Paradoxalement, pour entrer à la résidence de personnes âgées de l'hôpital de Sept-Iles, il faut passer par le département de la maternité, un voyage accéléré à travers la vie. Je suis entrée dans sa chambre et j'ai cherché au fond de ses yeux la femme extraordinaire qu'elle avait été.  Elle a toujours représenté pour moi le symbole de la maternité, de la douceur et de la générosité. Elle m'a regardée et m'a chicanée tendrement: "Ça fait longtemps que je ne t'ai pas vue". Lorsqu'elle m'a serrée dans ses bras j'ai cru entendre dans sa tête: "Mon Dieu, c'est probablement la dernière fois".

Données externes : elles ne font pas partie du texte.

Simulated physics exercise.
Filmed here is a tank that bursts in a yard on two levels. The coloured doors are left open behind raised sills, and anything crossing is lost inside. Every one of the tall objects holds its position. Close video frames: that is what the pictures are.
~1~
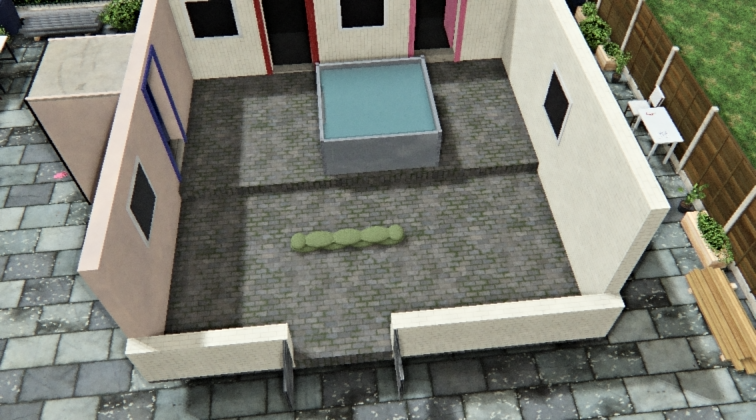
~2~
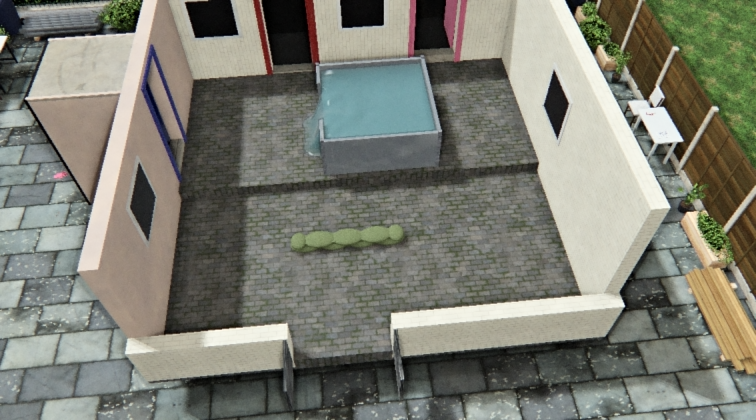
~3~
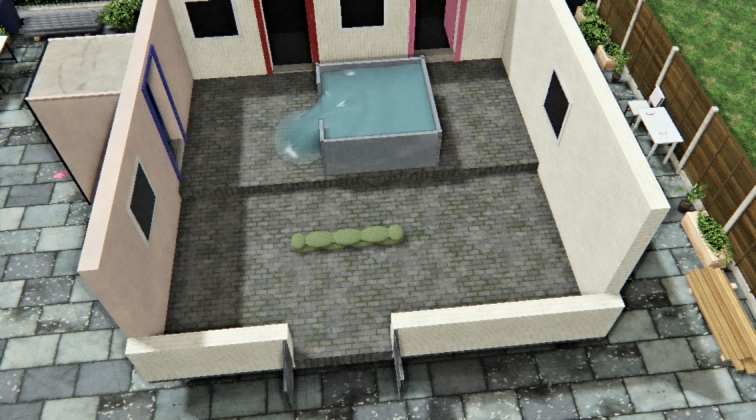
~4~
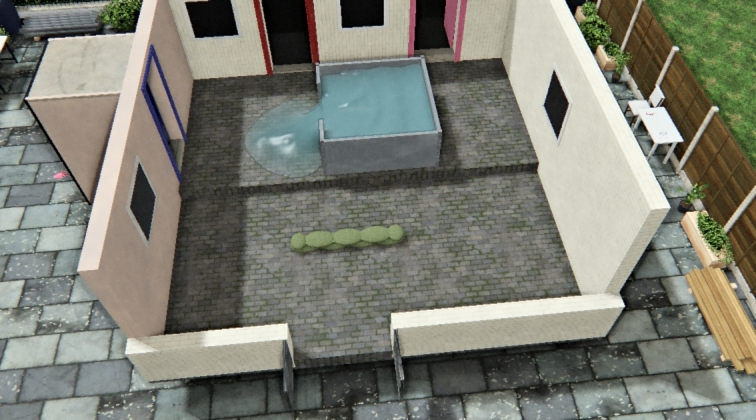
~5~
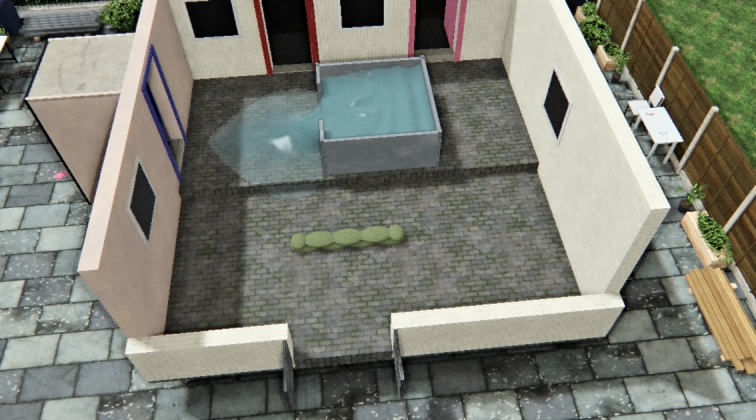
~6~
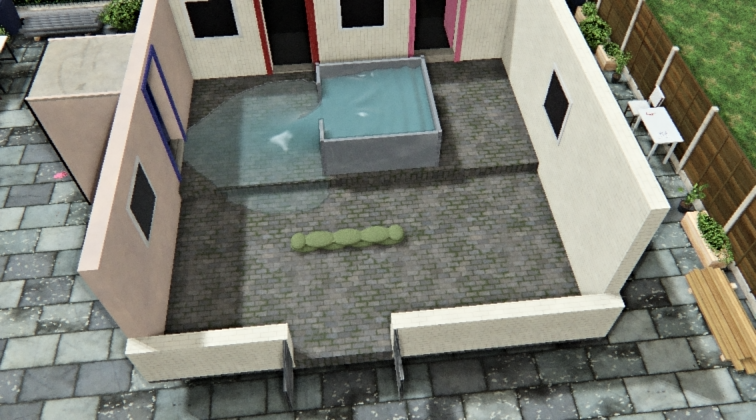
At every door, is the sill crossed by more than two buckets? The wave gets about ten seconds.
The pink door: No; the blue door: Yes; the red door: Yes.
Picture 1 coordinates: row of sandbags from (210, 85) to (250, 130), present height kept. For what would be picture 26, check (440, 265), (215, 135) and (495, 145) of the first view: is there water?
Point one: Untouched. Point two: Submerged. Point three: Untouched.
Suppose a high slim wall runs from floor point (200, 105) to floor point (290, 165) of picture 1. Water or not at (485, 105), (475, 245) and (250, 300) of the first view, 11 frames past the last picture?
Untouched, untouched, submerged.
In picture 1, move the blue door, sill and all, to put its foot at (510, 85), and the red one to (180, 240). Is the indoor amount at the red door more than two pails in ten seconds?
Put simply, the red door gets past the mark.
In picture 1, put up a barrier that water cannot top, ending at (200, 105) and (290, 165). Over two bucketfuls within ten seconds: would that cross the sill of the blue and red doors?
Looking at each, the blue door remains below the mark and the red door gets past the mark.
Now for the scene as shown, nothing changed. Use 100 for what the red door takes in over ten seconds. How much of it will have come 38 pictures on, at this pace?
I'd put it at 80 percent.
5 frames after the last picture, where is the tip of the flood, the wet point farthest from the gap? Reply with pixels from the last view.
My guess would be about (175, 259).
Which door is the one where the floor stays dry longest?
Observed: The pink one.
A moment on, water covers 25 % of the floor; the pink door not reached, the blue door over two buckets in, the red door wet at the sill, nothing in.
Next, water covers 30 % of the floor; the pink door not reached, the blue door far over two buckets in, the red door under two buckets in.
Then, water covers 40 % of the floor; the pink door not reached, the blue door far over two buckets in, the red door under two buckets in.
Later, water covers 70 % of the floor; the pink door wet at the sill, nothing in, the blue door far over two buckets in, the red door over two buckets in.
In the end, water covers 95 % of the floor; the pink door wet at the sill, nothing in, the blue door far over two buckets in, the red door over two buckets in.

Elle s'est mise à pleurer.  Je l'a reconnaissais en scrutant le fond de ses yeux, pourtant la mort avait déjà commencé à prendre possession de son corps.  Pour la première fois de sa vie, ses joues étaient rondes au point où ses lunettes traçaient un sillon sur le côté de son visage enflé.  Contrairement à la plupart des personnes en fin de vie, au lieu de maigrir, son corps s'arrondissait, gloutonne tel un enfant qui n'a pas encore appris les règles de nutrition.  Elle avait enfin le droit de manger tout ce qui lui avait toujours fait envie: côtés levées, poissons panés, crème glacée, chocolat.

Sa conscience était enfin tranquille.